Week Twelve - Spring, Fresh, and New to You
The challenge for this week is very broad and vague…for a good reason.
It took me almost the entire week to nail down what exactly I wanted to do for it. As usual for me, this comes in the form of inspiration by watching the many photography channels I follow on YouTube.
The YouTuber this time is Kim Grant, her channel is very nice and I find her narration very calming.
The episode I watched just had her out photographing some heather. She was having some challenges, compositionally, and decided to try out ICM or “In Camera Movement”. The funny part of this being an inspiration to me was that she even comments in the video about not liking the outcomes that much or at least being underwhelmed.
It was the exact opposite for me, I loved how the images didn't look anything like photographs to me. They looked like brush strokes using the color palette of the heather as the paint. My wife and I were already planning to attend this year’s almond blossom festival and I knew/hoped that I would find the right combinations of color to attempt some shots.
I watched a ton of videos in the couple days before the festival to understand how the technique works. I feel like I had a good handle, at least fundamentally, on how it worked.
Upon arriving, funnily enough I saw a lot of flowers that looked a lot like heather…BUT…that was too close to the original inspiration. I didn’t want to copy the exact subject as the video that inspired me. My wife assures me that it wasn’t heather in the first place, lol.

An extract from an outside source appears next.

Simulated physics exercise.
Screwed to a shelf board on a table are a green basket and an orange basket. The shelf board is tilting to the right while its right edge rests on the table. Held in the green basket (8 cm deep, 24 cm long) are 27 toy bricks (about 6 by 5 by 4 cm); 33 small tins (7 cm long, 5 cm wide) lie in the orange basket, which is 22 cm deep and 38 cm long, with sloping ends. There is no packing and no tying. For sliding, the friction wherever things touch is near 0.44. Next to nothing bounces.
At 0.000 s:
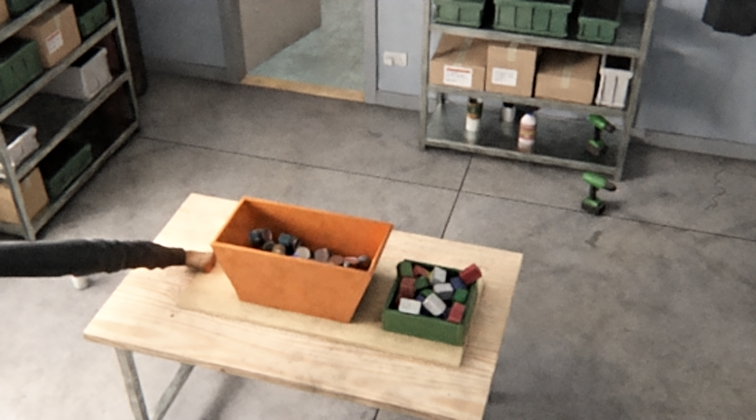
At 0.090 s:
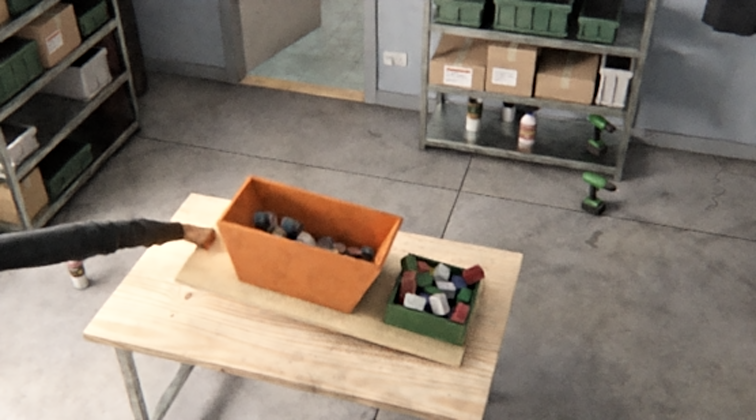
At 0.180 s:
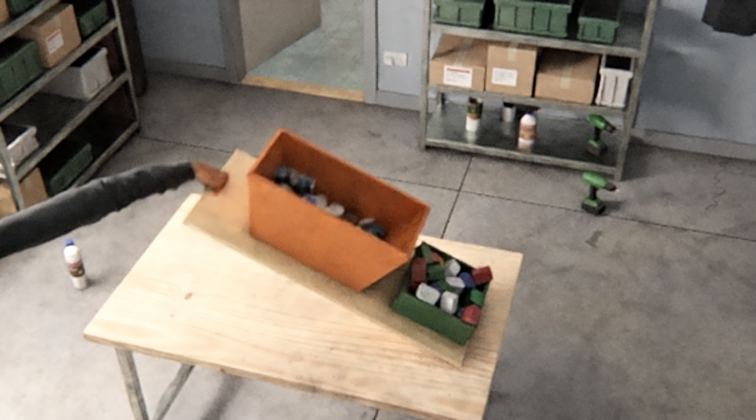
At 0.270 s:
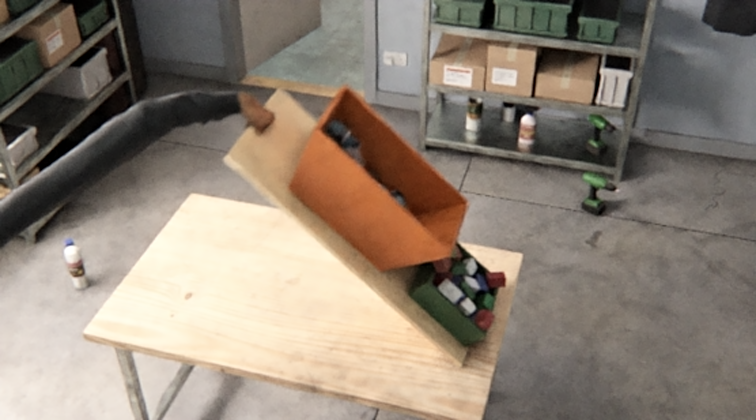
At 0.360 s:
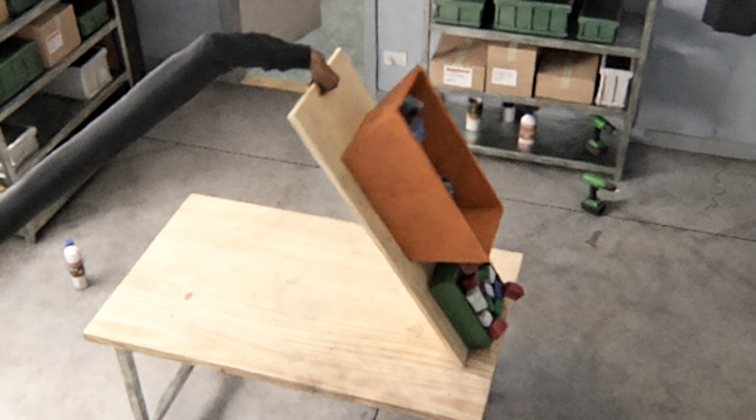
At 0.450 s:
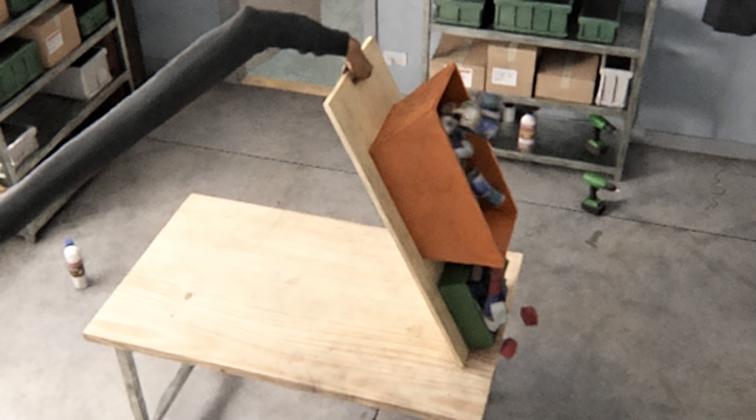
Board carrying orange and green baskets tilting steeply right as a hand lifts its left end, then red bricks dropping out.
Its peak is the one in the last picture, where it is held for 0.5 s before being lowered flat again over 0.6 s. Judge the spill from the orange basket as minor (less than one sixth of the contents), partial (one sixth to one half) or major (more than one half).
Probably in excess of half of the pieces get out.
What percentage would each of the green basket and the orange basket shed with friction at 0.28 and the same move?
In that case the green basket sheds 40 per cent, while the orange basket sheds 90 per cent.
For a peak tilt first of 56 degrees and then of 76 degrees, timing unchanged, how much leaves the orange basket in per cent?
Close to 60 and 100 %, in that order.
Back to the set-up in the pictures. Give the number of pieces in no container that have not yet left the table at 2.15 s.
About 0.
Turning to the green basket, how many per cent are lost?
I'd put the green basket at some 40 per cent.
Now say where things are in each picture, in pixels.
In the first picture (each is followed by its nearest rim corner in this view), orange basket, (368, 274); green basket, (459, 325); 0° from level; none out.
The second picture shows orange basket, (378, 267); green basket, (463, 325); 7° from level.
The third picture shows orange basket, (407, 255); green basket, (473, 327); 23° from level.
The fourth picture shows orange basket, (450, 252); green basket, (484, 333); 42° from level.
The fifth picture shows orange basket, (488, 258); green basket, (491, 338); 58° from level.
The sixth picture shows orange basket, (504, 263); green basket, (493, 341); 65° from level; 2 out, the lowest brick at (529, 316).
After 0.72 s, tilt 65°; green basket 17 in, 10 out and orange basket 5 in, 28 out.
After 1.06 s, tilt 59°; green basket 17 in, 10 out and orange basket 3 in, 30 out.
After 1.54 s, tilt 0°; green basket 17 in, 10 out and orange basket 2 in, 31 out.
Outcome (at 2.15 s), green basket 17 in, 10 out and orange basket 2 in, 31 out. Asked share, 31 of 33, 94 per cent.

I started getting test shots on random trees as we walked and I immediately realized something that had me very worried. It was very bright outside, making longer shutter speeds very hard to get without getting an all white & blown out result. I left my ND filters at home purely from the point of view of not doing any long exposure photography. I didn't even think of the possibility of not being able to get down to 1/4 on the shutter.
I set everything that I could to slow the speed down…ISO 50, F22 and the light meter still showed slightly overexposed at a 1/8 shutter speed. This is as good as I am going to get, hopefully I can walk away with a keeper.
Every tree we walked by, if I liked the general balance of colors, I would try out a couple shots. I always feel bad for my wife having to stand and wait for me to take a ton of experimental shots, but now I felt even worse because I must have looked crazy from the outsider’s perspective…randomly moving my camera around in random directions while taking pictures.
In the end I ended up with a lot of throwaways, some interesting ones that looked like the tree was being beamed up in Star Trek and fortunately one keeper!
I don't know what it is exactly, but I am over the moon with how this picture came out. I think it is very pretty and I am actually tempted to make this my second picture I have ever printed. I just am obsessed with how it fits into my original goal. You can’t tell this picture came from an almond blossom tree, all I did was “borrow” the color palette for my “brush strokes”. For this shot specifically, I like how the camera movement even gives the appearance of actual strokes of a paint brush, up and down.
I know one of the weekly challenges later on is for ICM, but I am really glad I tried something new for this challenge so that I have the baseline to use later on. I am also happy to have added something into my toolbox when looking for compositions. Now I will always be looking at pleasing colors and wondering how it would look like with this technique.